As every artist knows, finding fresh ways to escape familiar patterns is a constant struggle and there have been countless ingenious strategies devised to subvert creative stagnation since John Cage famously blew everyone’s minds in the 1950s by embracing the I Ching as his guiding force. I have no idea what Pitre’s own process entailed beyond using an eight-voice synth tuned to Just Intonation, but the end product certainly feels more like a living organic entity than a series of compositions. Naturally, the tuning alone ensures that Varolii Patterns is brimming with unfamiliar and otherworldly harmonies, but the rhythm of the shifting patterns is unusual and unfamiliar as well, approximating the shifting, erratic rhythm of ocean waves rather than the rigid time signature of composed music.

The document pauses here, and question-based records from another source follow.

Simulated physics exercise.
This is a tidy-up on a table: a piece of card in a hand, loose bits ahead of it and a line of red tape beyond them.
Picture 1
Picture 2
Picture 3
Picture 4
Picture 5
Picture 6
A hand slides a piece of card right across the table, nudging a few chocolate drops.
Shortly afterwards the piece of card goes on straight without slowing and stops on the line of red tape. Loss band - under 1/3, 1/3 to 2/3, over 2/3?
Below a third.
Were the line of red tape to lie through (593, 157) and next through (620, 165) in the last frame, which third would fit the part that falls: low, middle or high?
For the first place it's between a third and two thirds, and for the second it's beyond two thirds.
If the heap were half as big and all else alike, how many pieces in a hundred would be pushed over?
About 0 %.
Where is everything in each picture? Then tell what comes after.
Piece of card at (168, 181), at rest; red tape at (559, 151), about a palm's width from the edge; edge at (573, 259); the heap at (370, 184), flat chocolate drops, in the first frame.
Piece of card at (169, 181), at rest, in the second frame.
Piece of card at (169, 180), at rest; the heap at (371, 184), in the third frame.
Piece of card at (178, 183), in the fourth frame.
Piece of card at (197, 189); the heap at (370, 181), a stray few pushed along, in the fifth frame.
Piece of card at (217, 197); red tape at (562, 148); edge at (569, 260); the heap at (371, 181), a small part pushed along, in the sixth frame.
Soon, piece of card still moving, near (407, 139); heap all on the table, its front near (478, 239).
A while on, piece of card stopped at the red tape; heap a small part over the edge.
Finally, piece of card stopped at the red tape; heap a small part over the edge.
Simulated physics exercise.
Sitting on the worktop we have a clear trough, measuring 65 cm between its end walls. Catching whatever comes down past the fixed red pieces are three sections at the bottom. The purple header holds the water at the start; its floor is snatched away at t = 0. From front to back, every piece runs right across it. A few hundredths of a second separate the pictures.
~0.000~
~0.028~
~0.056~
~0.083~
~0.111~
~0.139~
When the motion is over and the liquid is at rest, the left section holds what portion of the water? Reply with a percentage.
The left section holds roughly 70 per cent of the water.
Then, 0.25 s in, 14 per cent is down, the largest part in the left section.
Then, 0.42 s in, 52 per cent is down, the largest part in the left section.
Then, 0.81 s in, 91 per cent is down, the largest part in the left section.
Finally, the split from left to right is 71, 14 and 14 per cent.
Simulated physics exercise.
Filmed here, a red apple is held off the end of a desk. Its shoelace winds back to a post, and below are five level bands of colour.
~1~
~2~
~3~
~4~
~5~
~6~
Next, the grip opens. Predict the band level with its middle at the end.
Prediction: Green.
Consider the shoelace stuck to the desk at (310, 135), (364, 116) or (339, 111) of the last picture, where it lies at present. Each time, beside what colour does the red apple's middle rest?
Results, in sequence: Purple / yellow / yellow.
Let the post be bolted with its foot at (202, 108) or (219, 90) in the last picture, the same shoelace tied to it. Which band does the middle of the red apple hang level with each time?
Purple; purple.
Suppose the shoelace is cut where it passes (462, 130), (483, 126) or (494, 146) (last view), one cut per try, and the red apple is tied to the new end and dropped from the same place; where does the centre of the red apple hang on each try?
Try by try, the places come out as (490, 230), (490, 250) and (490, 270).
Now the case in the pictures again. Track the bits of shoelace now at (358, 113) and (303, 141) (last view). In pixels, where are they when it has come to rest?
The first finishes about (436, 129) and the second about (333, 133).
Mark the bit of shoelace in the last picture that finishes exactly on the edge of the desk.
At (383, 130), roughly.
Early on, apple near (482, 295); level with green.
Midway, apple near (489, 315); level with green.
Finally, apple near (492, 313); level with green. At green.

To my ears, the haunting “Varolii Pattern 10-1” is the most mesmerizing of the album’s variations on a theme, as a steady pulse smears into an undulating and hallucinatory haze of strange dissonances and oscillations. Moreover, it rarely sounds like Pitre is ever doing something as mundane as simply playing notes and chords–it instead feels like an interwoven tapestry of moaning, whimpering, dissolving, and smearing sounds resembling the ambient sounds of an extradimensional aviary where the normal physics of sound no longer apply.